The attorney general of New York has issued subpoenas to three companies looking to develop oil and gas resources in the Marcellus Shale, part of an investigation into how the companies calculated production estimates and drilling costs to investors.

A source with knowledge of the investigation confirmed to NGI's Shale Daily on Thursday that New York State Attorney General Eric Schneiderman issued subpoenas to Range Resources Corp., Cabot Oil & Gas Corp. and Goodrich Petroleum Corp. on Aug. 8. The source confirmed that a fourth company, Chesapeake Energy Corp., is being asked to provide similar information as part of the investigation.

The probe by Schneiderman coincides with another by the Securities and Exchange Commission (SEC), which began serving subpoenas this summer on shale gas producers -- including Quicksilver Resources Inc. and EXCO Resources Inc. -- for its own investigation of production and reserve estimates (see Shale Daily, Aug. 10; Aug. 3).

In a statement Thursday, Houston-based Goodrich acknowledged receiving subpoenas from New York and the SEC, the latter of which requested information on gas wells and reserves in the Haynesville Shale. The company said it believes both subpoenas were the result of a series of articles in the New York Times maligning the shale gas industry (see Shale Daily, July 19; June 28).

"There has been no allegation of wrongdoing by either the New York state attorney general or the SEC," Goodrich said, adding that it was cooperating fully with the requests. "The company is confident that its disclosures relating to its Haynesville Shale wells and reserves meet all applicable legal requirements. All of Goodrich's annual proved reserve estimates have been prepared in accordance with all applicable SEC regulations by an independent petroleum engineering firm."

Representatives from Range Resources and Cabot Oil & Gas could not be reached for comment Friday.

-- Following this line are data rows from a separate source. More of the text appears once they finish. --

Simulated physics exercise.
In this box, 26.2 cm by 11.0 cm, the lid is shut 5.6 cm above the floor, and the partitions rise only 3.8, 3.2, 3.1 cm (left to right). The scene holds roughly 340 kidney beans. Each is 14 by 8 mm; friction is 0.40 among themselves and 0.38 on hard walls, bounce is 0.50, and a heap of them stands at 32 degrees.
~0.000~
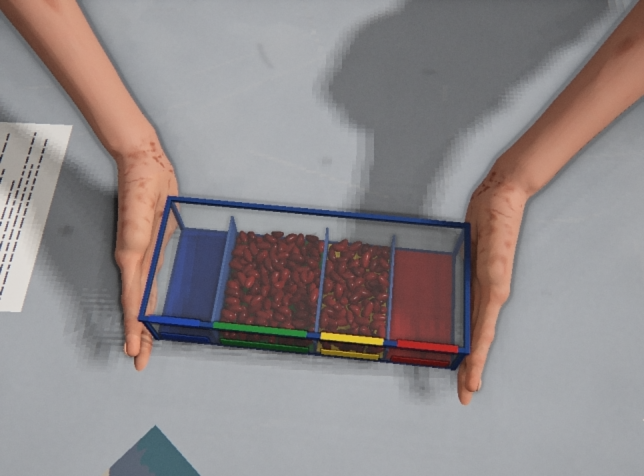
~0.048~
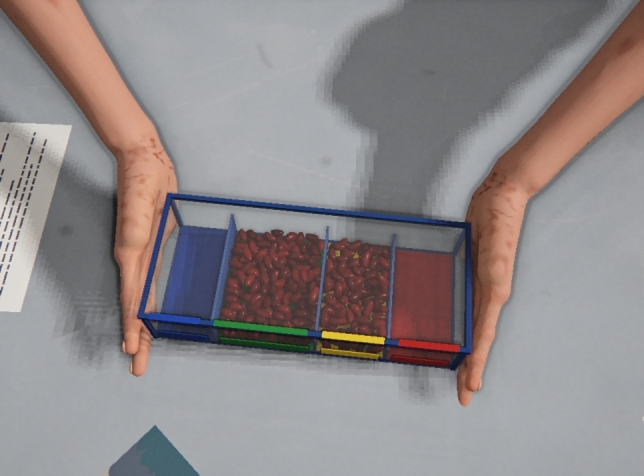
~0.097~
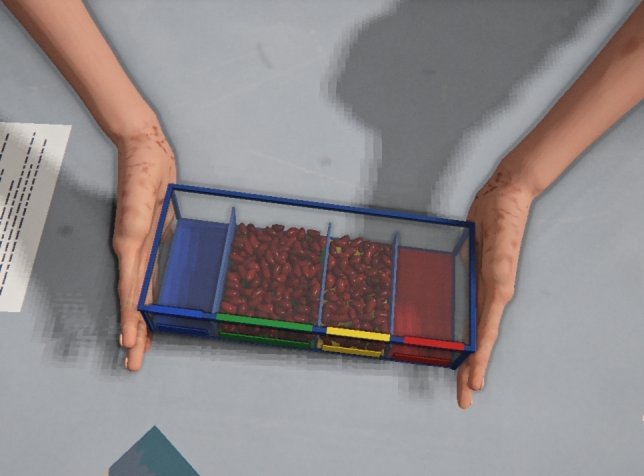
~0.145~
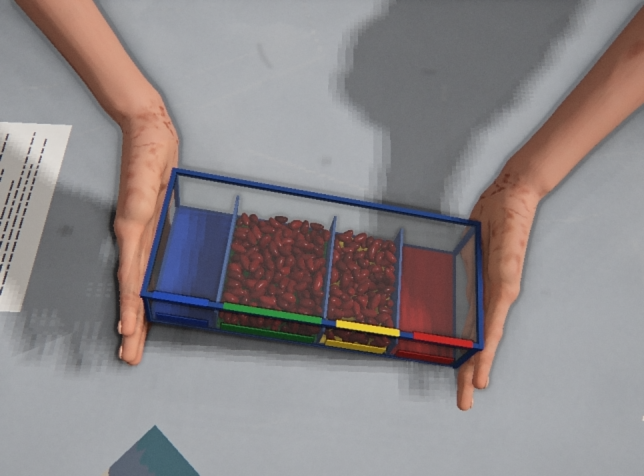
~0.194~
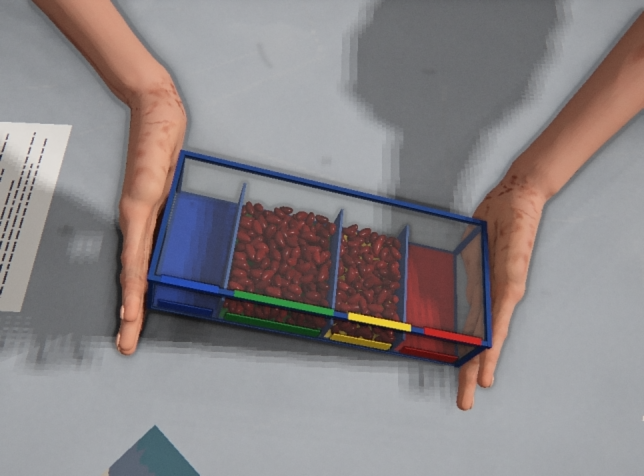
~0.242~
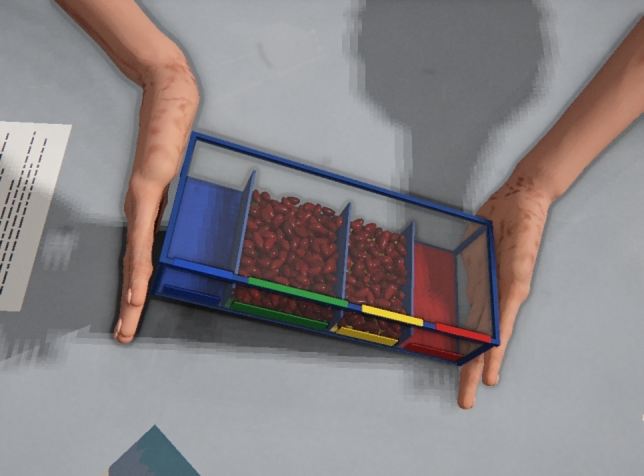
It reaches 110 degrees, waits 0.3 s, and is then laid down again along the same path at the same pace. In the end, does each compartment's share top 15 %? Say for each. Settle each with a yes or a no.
For red, yes; for blue, no; for green, no; for yellow, yes.
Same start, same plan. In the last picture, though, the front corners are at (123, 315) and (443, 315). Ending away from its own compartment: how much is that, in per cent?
It would come to roughly 55 percent.
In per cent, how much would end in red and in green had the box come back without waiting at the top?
That would leave red with 70 percent and green with 10 percent.
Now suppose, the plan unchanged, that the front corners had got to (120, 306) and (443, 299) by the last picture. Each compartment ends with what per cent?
Red 0; blue 45; green 55; yellow 0.
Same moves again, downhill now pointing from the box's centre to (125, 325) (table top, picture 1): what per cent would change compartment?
65 %.
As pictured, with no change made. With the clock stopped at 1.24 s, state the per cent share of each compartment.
The split is red at 50, blue at 0, green at 20 and yellow at 30 per cent.
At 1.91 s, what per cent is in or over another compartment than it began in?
Close to 80 in a hundred.
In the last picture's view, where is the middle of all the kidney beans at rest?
After settling, the middle sits near (415, 281).
After 1.24 s, tilt 110 degrees; red 50 %, green 20 %, yellow 30 %.
Then, at 1.91 s, tilt 56 degrees; red 65 %, green 5 %, yellow 25 %.
After 2.61 s, tilt 0 degrees; red 70 %, green 5 %, yellow 25 %.
By 3.0 s all is still; red 70 %, blue 0 %, green 5 %, yellow 25 %.
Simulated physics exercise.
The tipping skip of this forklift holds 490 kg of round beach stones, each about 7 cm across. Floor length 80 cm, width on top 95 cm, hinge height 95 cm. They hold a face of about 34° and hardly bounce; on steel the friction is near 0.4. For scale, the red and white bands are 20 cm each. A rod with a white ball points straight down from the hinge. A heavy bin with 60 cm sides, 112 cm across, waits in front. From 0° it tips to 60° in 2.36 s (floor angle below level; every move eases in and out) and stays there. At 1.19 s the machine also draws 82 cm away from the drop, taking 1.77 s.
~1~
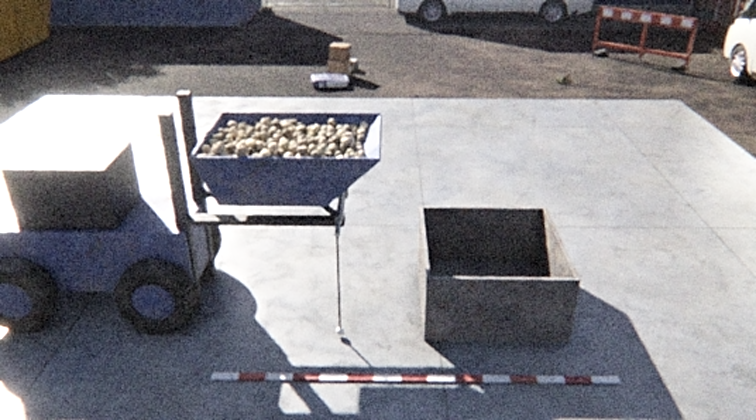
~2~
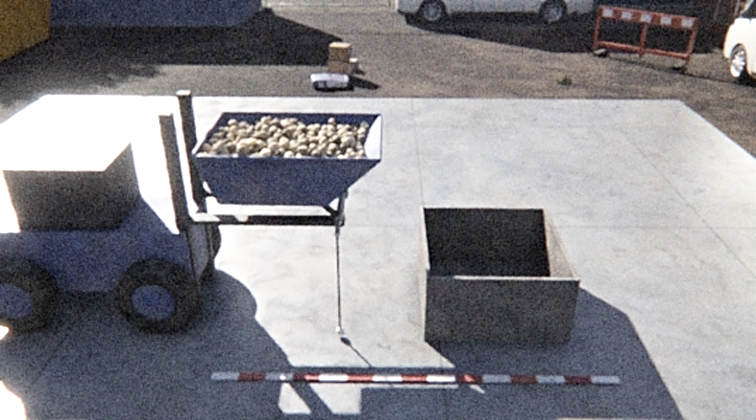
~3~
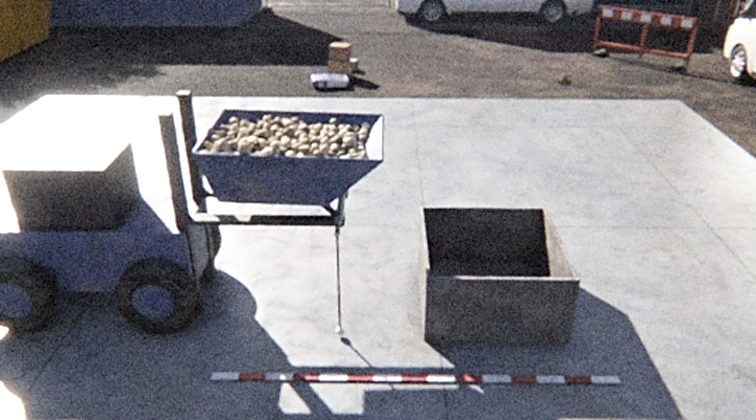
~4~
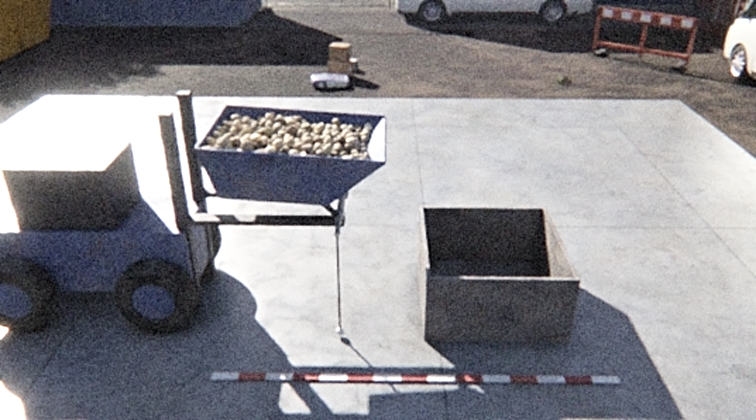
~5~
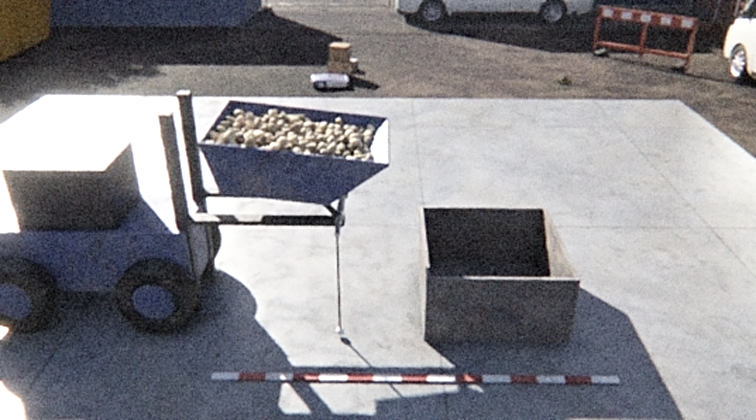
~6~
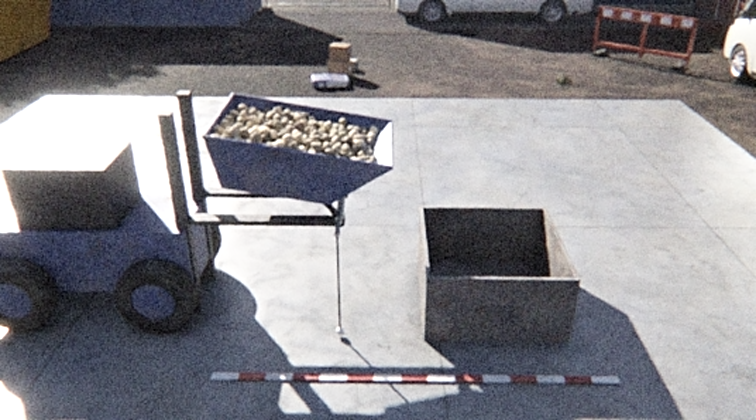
Blue skip of round stones on a forklift sitting level, then tilting slightly down to the right beside an open box.
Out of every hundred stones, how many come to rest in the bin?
About 10 per cent.
A little later the floor is at 51°; 93 % in the tipping skip, 6 % short of the bin, 1 % in the bin; the foremost stones are at (434, 221).
Then the floor is at 60°; 38 % in the tipping skip, 50 % short of the bin, 10 % in the bin, 1 % beside or beyond the bin; the foremost stones are at (525, 300).
Later still the floor is at 60°; 14 % in the tipping skip, 72 % short of the bin, 10 % in the bin, 3 % beside or beyond the bin; the foremost stones are at (563, 301).
In the end the floor is at 60°; 0 % in the tipping skip, 87 % short of the bin, 10 % in the bin, 3 % beside or beyond the bin; the foremost stones are at (565, 310).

The source from Schneiderman's office also confirmed that in June subpoenas were issued to five companies -- Chesapeake, Anadarko Petroleum Corp., Baker Hughes Inc., EOG Resources Inc. and Talisman Energy Inc. -- ordering them to provide details of what information was given to investors about the environmental risks associated with hydraulic fracturing.

According to the source, both investigations being conducted by Schneiderman are authorized under the Martin Act, a state law from 1921 that empowers the attorney general to investigate fraud.